Éditions Librairie-Galerie Racine, Paris,
4e trim. 2020, 168 p., ISBN : 9-78-2-2430-4831-5
Au-delà d'un humour bienfaisant, ce livre est un cri aux frontières de notre humanité qui est parfois (souvent) décrite de manière monstrueuse dans l'Ancien Testament.
Ces pages peuvent générer une certaine remise en question de nos croyances toutes faites car la très sainte Bible, socle de notre civilisation judéo- chrétienne, est censée être belle, rassurante...
Or, en réalité, les textes d'avant le Christ sont souvent (mais pas toujours) une accumulation d’horreurs : à Sodome et Gomorrhe pas un seul juste, tous les habitants furent brûlés vifs : préfiguration d’Hiroshima. Et Luezior d'ajouter : et les enfants / et les bébés ? Somme de crimes, d’holocaustes : l’invasion de Canaan, la destruction et le carnage à Jéricho (aux cours d'instruction religieuse, l'histoire des trompettes nous avait pourtant été décrite de manière si candide !)
Barbarie : Vous avez laissé la vie à toutes ces femelles ! Maintenant tuez tout enfant mâle, tuez aussi toute femme ayant partagé la couche d’un homme. Et pourtant il est maintes fois répété que Yahvé est bon...
Somme d’incestes, de trahisons, d'ostracismes, d'anathèmes.
Pour ce qui de la forme du présent livre, on retrouve toujours le style ciselé de l’auteur qui est un nautonier du mot. Luezior a cette langue rigoureuse, celle qui rend si proche de ce gris argent du matin, cher à L.R. des Fôrets.

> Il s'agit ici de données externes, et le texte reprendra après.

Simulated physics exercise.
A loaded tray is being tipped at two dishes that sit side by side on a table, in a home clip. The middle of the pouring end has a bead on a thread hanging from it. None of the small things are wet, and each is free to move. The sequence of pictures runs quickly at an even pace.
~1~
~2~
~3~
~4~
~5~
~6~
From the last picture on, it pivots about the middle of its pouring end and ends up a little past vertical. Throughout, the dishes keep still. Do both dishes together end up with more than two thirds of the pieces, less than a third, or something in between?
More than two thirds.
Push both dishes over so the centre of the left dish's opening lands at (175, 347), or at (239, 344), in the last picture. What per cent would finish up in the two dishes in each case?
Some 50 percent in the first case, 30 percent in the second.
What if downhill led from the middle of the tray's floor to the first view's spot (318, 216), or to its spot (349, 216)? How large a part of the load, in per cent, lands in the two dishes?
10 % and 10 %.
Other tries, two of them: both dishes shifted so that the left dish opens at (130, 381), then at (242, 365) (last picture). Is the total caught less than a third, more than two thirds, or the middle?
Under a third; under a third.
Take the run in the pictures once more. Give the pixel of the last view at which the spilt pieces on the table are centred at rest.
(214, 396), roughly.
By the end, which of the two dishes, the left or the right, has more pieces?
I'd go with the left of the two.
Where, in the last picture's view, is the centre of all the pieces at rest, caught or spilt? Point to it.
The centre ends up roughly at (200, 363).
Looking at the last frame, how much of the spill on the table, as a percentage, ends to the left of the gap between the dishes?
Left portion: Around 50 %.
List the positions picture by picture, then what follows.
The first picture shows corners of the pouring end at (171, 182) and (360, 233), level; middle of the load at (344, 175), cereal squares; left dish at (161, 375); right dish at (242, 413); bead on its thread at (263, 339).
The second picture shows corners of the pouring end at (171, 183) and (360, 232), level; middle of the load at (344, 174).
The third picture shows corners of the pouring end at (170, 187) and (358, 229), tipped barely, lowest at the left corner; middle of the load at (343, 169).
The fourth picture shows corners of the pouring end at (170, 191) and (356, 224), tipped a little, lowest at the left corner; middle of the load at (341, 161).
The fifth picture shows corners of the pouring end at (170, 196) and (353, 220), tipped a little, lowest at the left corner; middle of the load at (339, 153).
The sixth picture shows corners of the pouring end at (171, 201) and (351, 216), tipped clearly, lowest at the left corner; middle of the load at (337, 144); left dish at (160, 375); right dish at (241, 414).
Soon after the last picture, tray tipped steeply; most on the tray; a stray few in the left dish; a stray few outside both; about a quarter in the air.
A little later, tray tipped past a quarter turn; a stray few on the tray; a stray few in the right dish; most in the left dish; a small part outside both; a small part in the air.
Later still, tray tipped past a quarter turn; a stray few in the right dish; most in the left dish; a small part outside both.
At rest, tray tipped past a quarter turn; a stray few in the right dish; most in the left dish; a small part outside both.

Quant au fond, il faut souligner la somme de citations, de recherches, de minutie que représente un tel ouvrage, travail de chartreux, mots rédigés à travers les tourments de l’ombre, respirations profondes.
L’auteur débarrasse les textes anciens de leur gangue pour en faire ressortir l’effroyable. Paradoxalement il sait malgré tout atténuer une partie de leur noirceur par son humour, par des réflexions inattendues : remarques burlesques, surtout en ce qui concerne la Genèse : Le sage Noé, charpentier amateur de son état, était tout à la fois zoologue et botaniste. Dans son arche, véritable cage à poulets, il enferma quelques millions d’espèces ! (...) Les baleines furent dispensées de figurer dans cette histoire pour raison de corpulence et les sardines ironisèrent sur le manque de place dans la boîte à Noé.

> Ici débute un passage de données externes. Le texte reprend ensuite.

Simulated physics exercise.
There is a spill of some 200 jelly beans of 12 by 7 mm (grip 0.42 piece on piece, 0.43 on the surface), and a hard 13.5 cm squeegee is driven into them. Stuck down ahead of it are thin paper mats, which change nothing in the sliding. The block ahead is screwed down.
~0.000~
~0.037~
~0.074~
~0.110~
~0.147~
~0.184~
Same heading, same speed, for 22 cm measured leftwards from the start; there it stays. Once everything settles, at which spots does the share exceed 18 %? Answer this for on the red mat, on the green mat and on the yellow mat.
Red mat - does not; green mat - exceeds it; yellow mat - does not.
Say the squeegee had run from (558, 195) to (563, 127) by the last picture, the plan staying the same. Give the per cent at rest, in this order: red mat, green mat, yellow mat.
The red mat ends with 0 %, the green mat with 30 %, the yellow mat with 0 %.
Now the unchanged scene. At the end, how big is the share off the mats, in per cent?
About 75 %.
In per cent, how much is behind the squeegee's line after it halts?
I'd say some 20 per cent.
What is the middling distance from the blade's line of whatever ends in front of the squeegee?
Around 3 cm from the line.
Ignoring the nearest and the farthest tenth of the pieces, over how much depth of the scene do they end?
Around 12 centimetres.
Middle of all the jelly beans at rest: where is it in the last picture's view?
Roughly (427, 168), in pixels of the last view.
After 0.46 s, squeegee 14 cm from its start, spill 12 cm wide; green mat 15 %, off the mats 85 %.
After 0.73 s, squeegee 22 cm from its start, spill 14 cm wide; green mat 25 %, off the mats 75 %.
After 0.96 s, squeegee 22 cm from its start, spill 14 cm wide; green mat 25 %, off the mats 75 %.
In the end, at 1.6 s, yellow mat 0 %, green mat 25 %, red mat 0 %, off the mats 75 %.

Autre sourire, après la faillite de la tour de Babel : Grammairien dans l’âme, le bon Yahvé fit de sorte qu’ils n’entendent plus le langage les uns des autres : désespoir des potaches du monde entier.
Disparités scripturales évidentes lorsqu'apparaît soudain un puissant hymne à l’amour dans le Cantique des Cantiques : Tes deux seins sont comme deux faons, jumeaux d’une gazelle. Et Luezior de commenter : de quoi faire convulser une bonne douzaine de pères de l’Église, non ? Par ailleurs, l’auteur ne peut s’empêcher de poser une question intéressante : combien de livres bibliques ont-ils été écrits par des femmes ?

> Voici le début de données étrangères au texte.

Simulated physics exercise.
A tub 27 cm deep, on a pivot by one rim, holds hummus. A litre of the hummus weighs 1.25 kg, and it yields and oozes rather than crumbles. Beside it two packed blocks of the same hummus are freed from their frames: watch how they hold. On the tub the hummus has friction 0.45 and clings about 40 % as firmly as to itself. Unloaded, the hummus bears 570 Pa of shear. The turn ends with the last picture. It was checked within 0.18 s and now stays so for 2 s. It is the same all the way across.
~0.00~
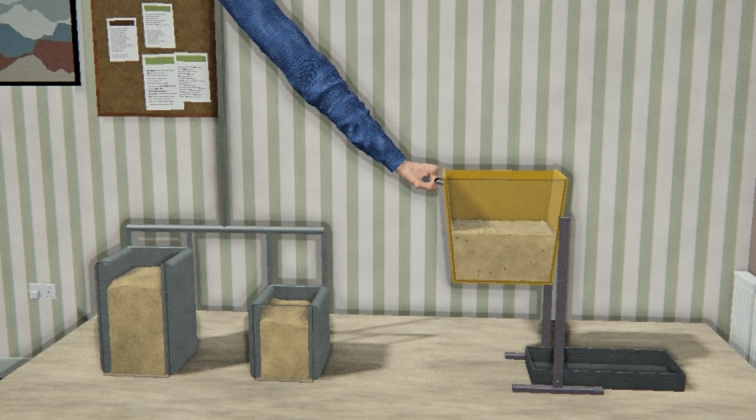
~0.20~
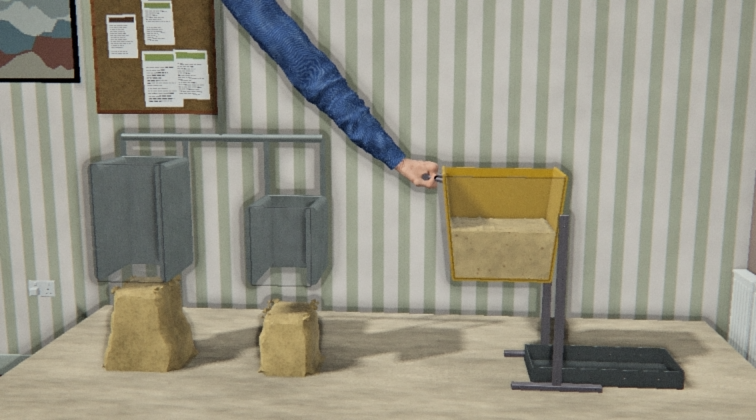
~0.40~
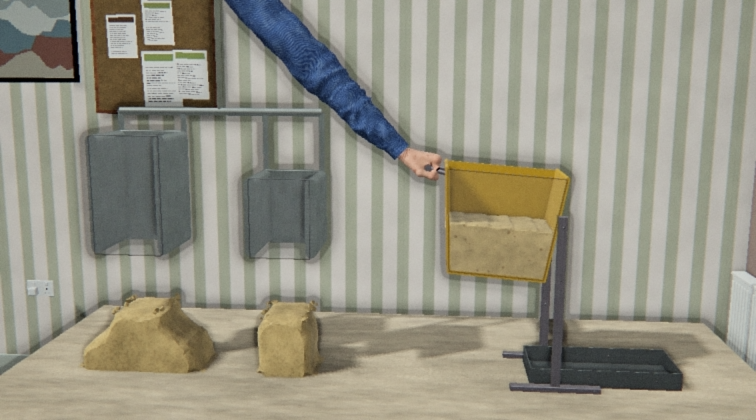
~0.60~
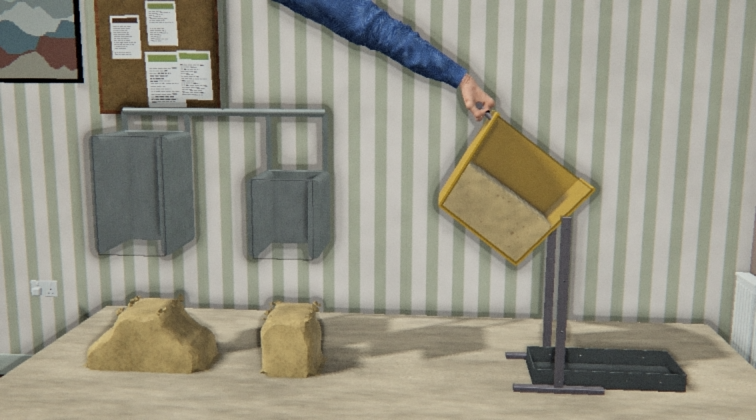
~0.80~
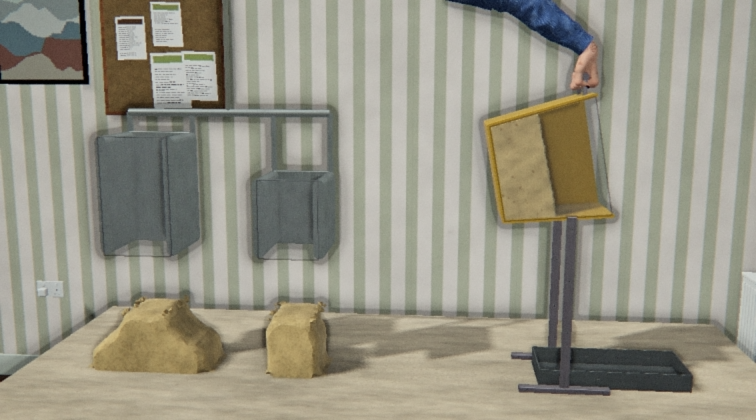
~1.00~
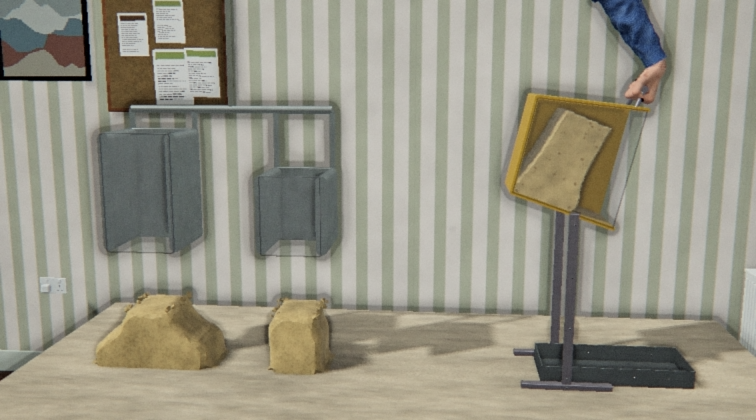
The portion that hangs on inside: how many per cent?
The portion that hangs on inside is near 0 %.
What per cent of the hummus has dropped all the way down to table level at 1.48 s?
About 55 %.
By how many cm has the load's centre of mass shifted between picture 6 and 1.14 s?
Roughly 11 cm.
By 1.14 s, the tub is at 103 degrees and holds 87 %.
By 1.31 s, the tub is at 103 degrees and holds 35 %.
By 1.48 s, the tub is at 103 degrees and holds 0 %.
By 1.65 s, the tub is at 103 degrees and holds 0 %.
By 3.00 s, at the end, the tub is at 103 degrees and holds 0 %.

La vie se nourrit d’interrogations. L'auteur de ce livre précise que les exégètes démêlent le vrai du faux, la fable de la réalité, le symbolique du révélé. L'Ancien Testament est peint dans une plume trempée dans le Nil, le Tigre, l’Euphrate, le Jourdain, où l'on perçoit un Yahvé manichéen, cruel et jaloux : nous a-t-il fait à son image où l’avons-nous plutôt fait à la nôtre ?
Il est impossible de ne pas souligner les similitudes entre l’Ancien Testament et notre monde actuel où se perpétuent des conflits au nom d’un Dieu unique sensé être l’alpha et l’oméga de l’humanité.
Et Luezior de conclure : ce qui est rassurant, c’est la présence, dans le Nouveau Testament, d’un rebelle d’un nouveau genre, incarnation du pardon, et de l’amour : le Nazaréen Jésus Christ.
L’Ancien Testament, déluge de violence est un recueil puissant, qui ne peut laisser personne indifférent : il atteste que nous ne sommes toujours que le refleurissement de nos cendres aussi bien dans la barbarie que dans l’amour.